You ask questions, explore it, and find answers to why that’s happening which allows you to optimize it.  

But if you don’t have pipeline stages and you’re not managing it, then it’s not going to happen. You’ll never identify those things.   

And that leads to the fourth reason why you want to have sales pipeline stages.   

They ensure better follow-up.  

When you build a sales pipeline and have all these stages, somebody should be reviewing it every single week.   

The salespeople should be doing this. The sales manager should be doing this so that you’re constantly asking the question of what’s going on with Sally Jones? Why has she been stuck here in stage 2 for so long? And how many people do we have in stage 4? What can we do to move them to close and how come there are not enough people here in stage 1? Where can we ask for referrals to get more people into stage 1?  

And you have a better follow-up with your sales team in terms of managing them.   

Then your sales team has a better follow-up with your customers because they know exactly who to follow up with.
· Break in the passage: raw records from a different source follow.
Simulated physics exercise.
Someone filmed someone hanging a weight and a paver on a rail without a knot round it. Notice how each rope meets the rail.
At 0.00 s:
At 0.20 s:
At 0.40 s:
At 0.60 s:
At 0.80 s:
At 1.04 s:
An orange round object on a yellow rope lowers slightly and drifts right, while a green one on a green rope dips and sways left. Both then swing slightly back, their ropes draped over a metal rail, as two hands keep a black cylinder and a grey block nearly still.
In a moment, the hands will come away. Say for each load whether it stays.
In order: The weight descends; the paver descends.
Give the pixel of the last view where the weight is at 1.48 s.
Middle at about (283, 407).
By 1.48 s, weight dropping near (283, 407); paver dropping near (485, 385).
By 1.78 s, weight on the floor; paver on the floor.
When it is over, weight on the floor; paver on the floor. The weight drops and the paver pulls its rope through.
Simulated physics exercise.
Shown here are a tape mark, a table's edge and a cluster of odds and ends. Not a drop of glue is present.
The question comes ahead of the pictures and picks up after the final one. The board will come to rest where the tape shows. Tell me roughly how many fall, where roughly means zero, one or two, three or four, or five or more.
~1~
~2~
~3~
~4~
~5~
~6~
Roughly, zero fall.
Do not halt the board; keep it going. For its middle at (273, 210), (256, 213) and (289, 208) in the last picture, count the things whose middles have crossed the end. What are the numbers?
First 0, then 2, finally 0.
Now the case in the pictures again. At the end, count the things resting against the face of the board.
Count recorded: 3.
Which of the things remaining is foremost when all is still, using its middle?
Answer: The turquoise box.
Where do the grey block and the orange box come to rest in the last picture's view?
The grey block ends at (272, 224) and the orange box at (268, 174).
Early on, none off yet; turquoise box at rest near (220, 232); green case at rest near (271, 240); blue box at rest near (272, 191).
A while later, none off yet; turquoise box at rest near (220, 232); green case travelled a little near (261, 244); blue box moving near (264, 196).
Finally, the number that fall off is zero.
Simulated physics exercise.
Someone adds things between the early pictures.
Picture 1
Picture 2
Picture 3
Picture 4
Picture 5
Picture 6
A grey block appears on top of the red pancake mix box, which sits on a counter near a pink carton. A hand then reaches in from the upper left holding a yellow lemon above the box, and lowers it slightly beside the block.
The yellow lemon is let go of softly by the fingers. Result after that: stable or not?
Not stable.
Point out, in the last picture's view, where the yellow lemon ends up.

They know where people are at.   

The scariest thing of all, when it comes to building a sales team, is the unpredictability of your revenue.   

It’s intimidating to make a sale, but it’s even scarier to not have any idea of how much revenue is coming in.   

If you build pipeline stages for several reasons more, even than just these four that we’ve talked about here, you will create more predictable revenue as well as less pressure and intimidation for both you and your prospects.